Transience and permanence

We say it’s about creating something entirely new in an online environment, but we want to save it like it was India ink on parchment. We seek flow, yet end up with geological strata.

We record Elluminate meetings and webcasts. We store our stuff on our hard drives and in repositories. Aside from pretending that these are real places, the urge to stash seems very strong. Evidence the recent outcry against Ning’s decision to charge for its social networking sites. Many large communities have their base in a free Ning. The first thing alternative sites offered to Ning “refugees” was a way to store things, to keep your stuff in perpetuity.

We stash entire classes in an LMS. We worry about transferring all that “content” from one LMS to another. I back up all the classes to my hard drive. I save them. A new version of Moodle comes along. I try to upload my stored classes and it doesn’t work. Oh no!

We want lifelong learning, and protest the closed silos for keeping our classes. Those of us who believe in open education want it all out there.
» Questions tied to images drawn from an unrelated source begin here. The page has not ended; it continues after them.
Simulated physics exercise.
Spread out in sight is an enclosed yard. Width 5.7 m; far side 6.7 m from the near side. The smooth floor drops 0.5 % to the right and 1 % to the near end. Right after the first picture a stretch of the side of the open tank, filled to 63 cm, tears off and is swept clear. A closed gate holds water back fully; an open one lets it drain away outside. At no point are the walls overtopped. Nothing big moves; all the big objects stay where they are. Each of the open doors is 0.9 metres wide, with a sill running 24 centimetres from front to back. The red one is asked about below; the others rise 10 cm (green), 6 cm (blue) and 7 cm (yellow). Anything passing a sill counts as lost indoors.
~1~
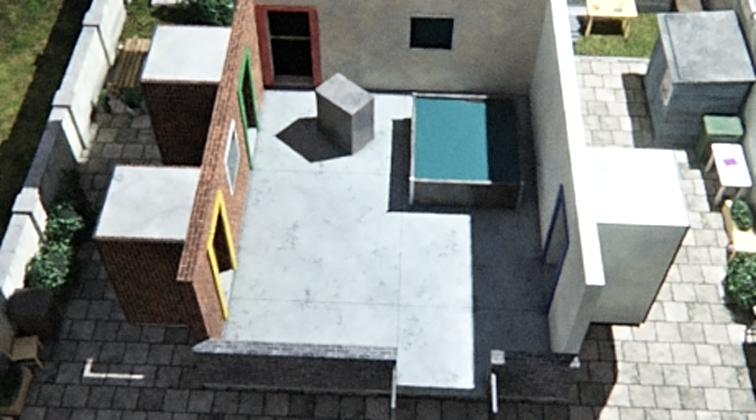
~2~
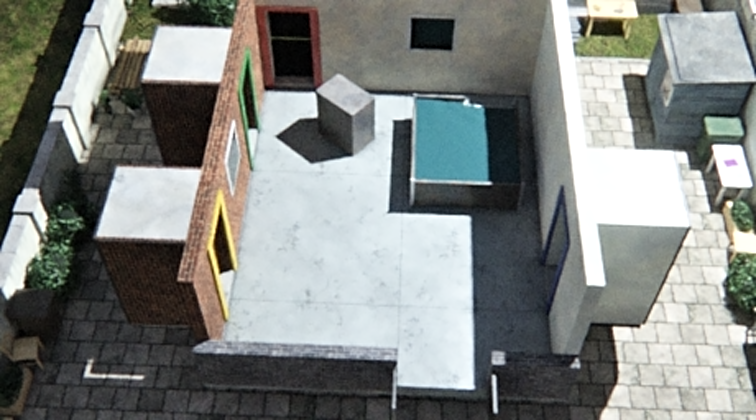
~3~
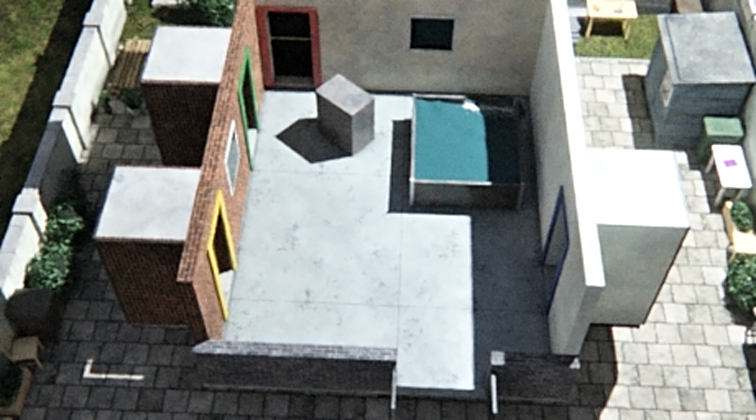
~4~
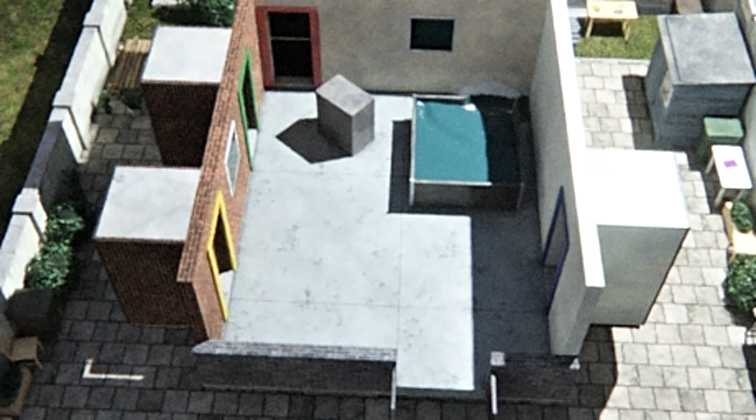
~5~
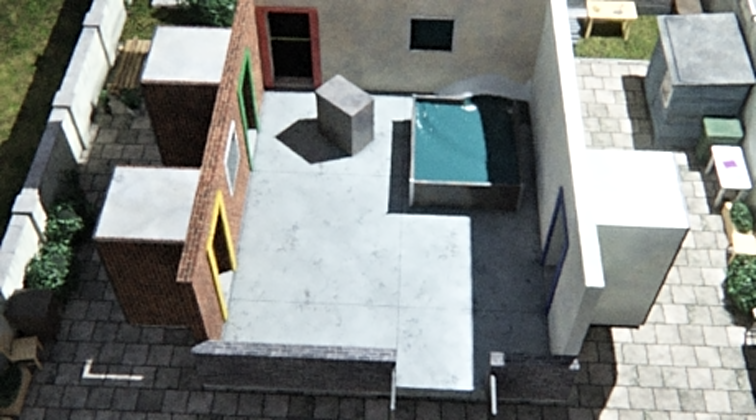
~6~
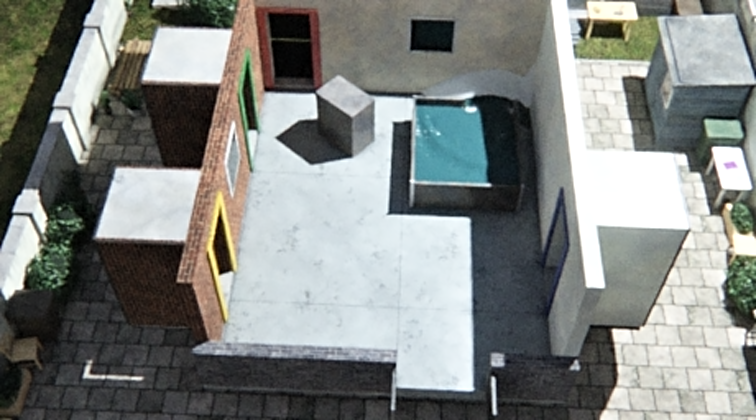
We see a walled yard with coloured doors, a grey block and an open tank of blue-green water, still at first; then the tank's far side gives way and water pours out behind it, spreading toward the back wall.
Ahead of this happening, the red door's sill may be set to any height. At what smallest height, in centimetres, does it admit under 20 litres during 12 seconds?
At about 18 centimetres.
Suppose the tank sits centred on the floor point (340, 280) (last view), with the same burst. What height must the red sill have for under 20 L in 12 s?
At least some 10.0 centimetres tall.
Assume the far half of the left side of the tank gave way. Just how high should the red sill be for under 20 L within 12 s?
You'd want it roughly 19 centimetres tall.
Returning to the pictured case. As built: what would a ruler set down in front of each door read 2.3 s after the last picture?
In cm: Green 4, blue 6, yellow 0, red 14.
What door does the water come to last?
It's the yellow door.
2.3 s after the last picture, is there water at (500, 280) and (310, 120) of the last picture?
Note: Point one reached; point two reached.
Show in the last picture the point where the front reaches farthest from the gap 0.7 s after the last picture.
Around pixel (341, 91).
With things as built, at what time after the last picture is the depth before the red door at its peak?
Roughly at 3.5 s.
Then, 0.7 s after the last picture water covers 15 % of the floor, deepest (62 cm) near (525, 98); it has not reached the red door.
Then, 2.3 s after the last picture water covers 35 % of the floor, deepest (38 cm) near (266, 88); 14 cm at the red door, 2 litres in over its 8 cm sill.
Then, 11.3 s after the last picture water covers 95 % of the floor, deepest (13 cm) near (526, 116); 7 cm at the red door, 112 litres in over its 8 cm sill.
At the red door as built, the water peaked near 18 cm, 3.3 s after the last picture.
Run again over the same 12 s with other heights there, 28 litres in over 16 cm, 10 litres over 22 cm. The limit of 20 litres is kept from about 18 cm up.
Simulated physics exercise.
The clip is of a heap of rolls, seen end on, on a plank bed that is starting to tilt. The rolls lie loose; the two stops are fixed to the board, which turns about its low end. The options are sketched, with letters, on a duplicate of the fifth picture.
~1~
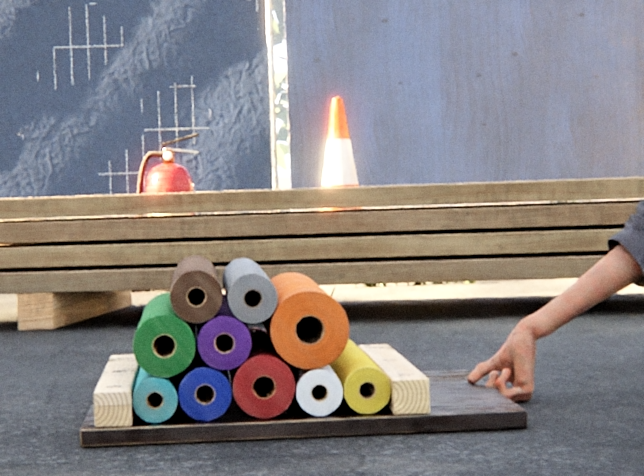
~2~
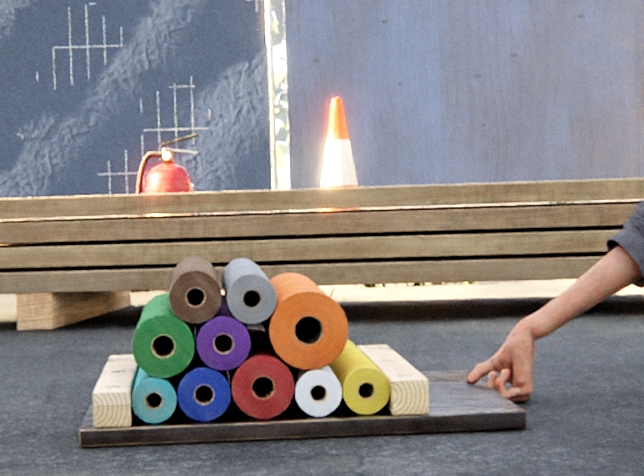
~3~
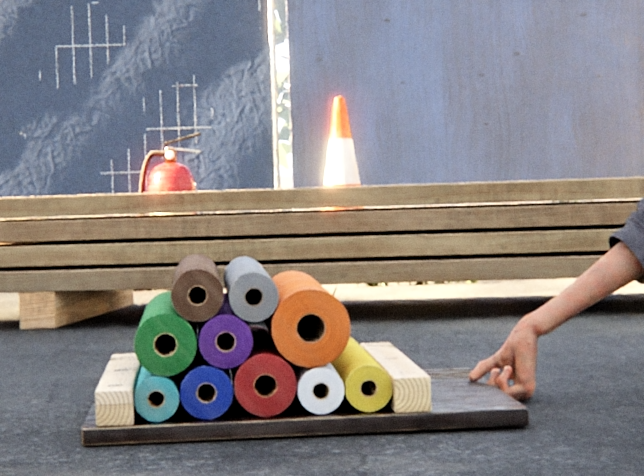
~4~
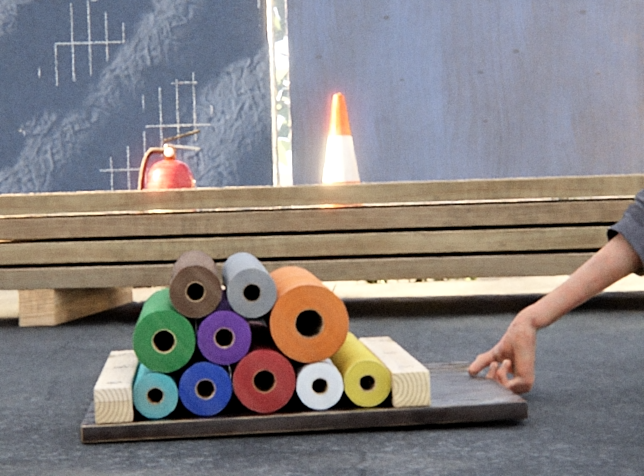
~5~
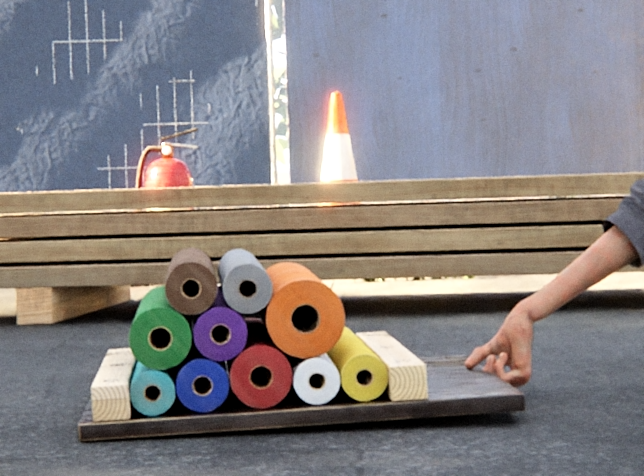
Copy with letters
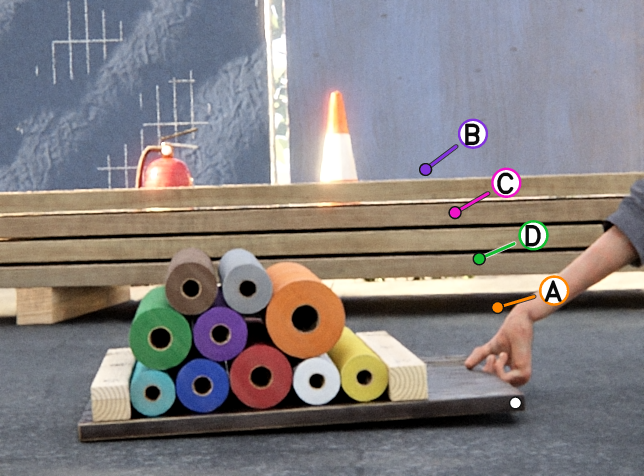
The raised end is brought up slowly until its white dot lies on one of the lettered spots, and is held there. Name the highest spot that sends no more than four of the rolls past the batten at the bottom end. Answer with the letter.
The answer is mark B.
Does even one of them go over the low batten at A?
At A: Yes.
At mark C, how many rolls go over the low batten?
The count is four.
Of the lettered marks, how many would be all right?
Four of them.
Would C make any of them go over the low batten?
Yes, at C.
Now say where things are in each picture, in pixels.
Green roll (165, 346); purple roll (225, 343); brown roll (197, 297), in the first picture.
Brown roll (195, 297); grey roll (252, 299), in the second picture.
Board (295, 386); blue roll (206, 393), in the third picture.
Board (294, 382); turquoise roll (156, 395); blue roll (206, 389), in the fourth picture.
Board (291, 378); turquoise roll (153, 393); blue roll (203, 386), in the fifth picture.
On the marked copy, A at (498, 308); B at (426, 170); C at (455, 212); D at (479, 259); the white dot at (516, 403).
Taking B. A third of the way, board at 19°.
Two thirds of the way, board at 35°.
When it is over, board at 35°, four over the low batten (green, purple, brown, grey).
As for the rest, A two over the low batten (green, brown); C four over the low batten (green, purple, brown, grey); D four over the low batten (green, purple, brown, grey).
We want our students to keep “blogfolios” for their whole lives, archiving all their stuff to show future employers as they bounce through those 15 careers they’re going to have.

Our pedagogy shifts to student-created content, student connectivist exploration. We focus on storing that learned content in bookmarking sites and RSS readers, to be accessed later. Some of us now spend more time stashing than reading. The Library of Congress has stashed all our tweets.

Perhaps it’s the idea of permanence that is the heart of the old pedagogy. I was in a session where people kept asking, “will the slides be somewhere later so we can look at them? this is all moving so fast!” Yes, it’s moving fast. But in life, will the slides always be stored for you somewhere, so you can come back to them later? Is that how it works?

Perhaps the educational breakthrough we seek is not one of method, determining the balance between content relayed through instructivist methods or learning through constructivism and exploration. Maybe what we need to let go of is saving everything. If the scarcity of information, the storing of knowledge in books and libraries, is what made education so exclusive, let’s stop worrying about hoarding the goods.

The pedagogy could then change from content storage, regardless of method, to content experience. Or just experience. To be in a classroom, or an online session, is an experience. Is it necessary to store an on-site class for more time than it takes for the students who missed that day to access it? Is putting it on Slideshare just creating “content” that others might want to use? Do they store it on their hard drives, or does it help change their minds? If it disappears in two years, could it not be replaced by something better?

Historians love storage, and in the internet era “search” is the new black. You can tag till the cows come home, but real long-term storage is illusory anyway, dependent on shifting technologies and paradigms. What would happen to us if we shifted this paradigm, and began focusing on the in-the-moment educational experience instead of acquisition?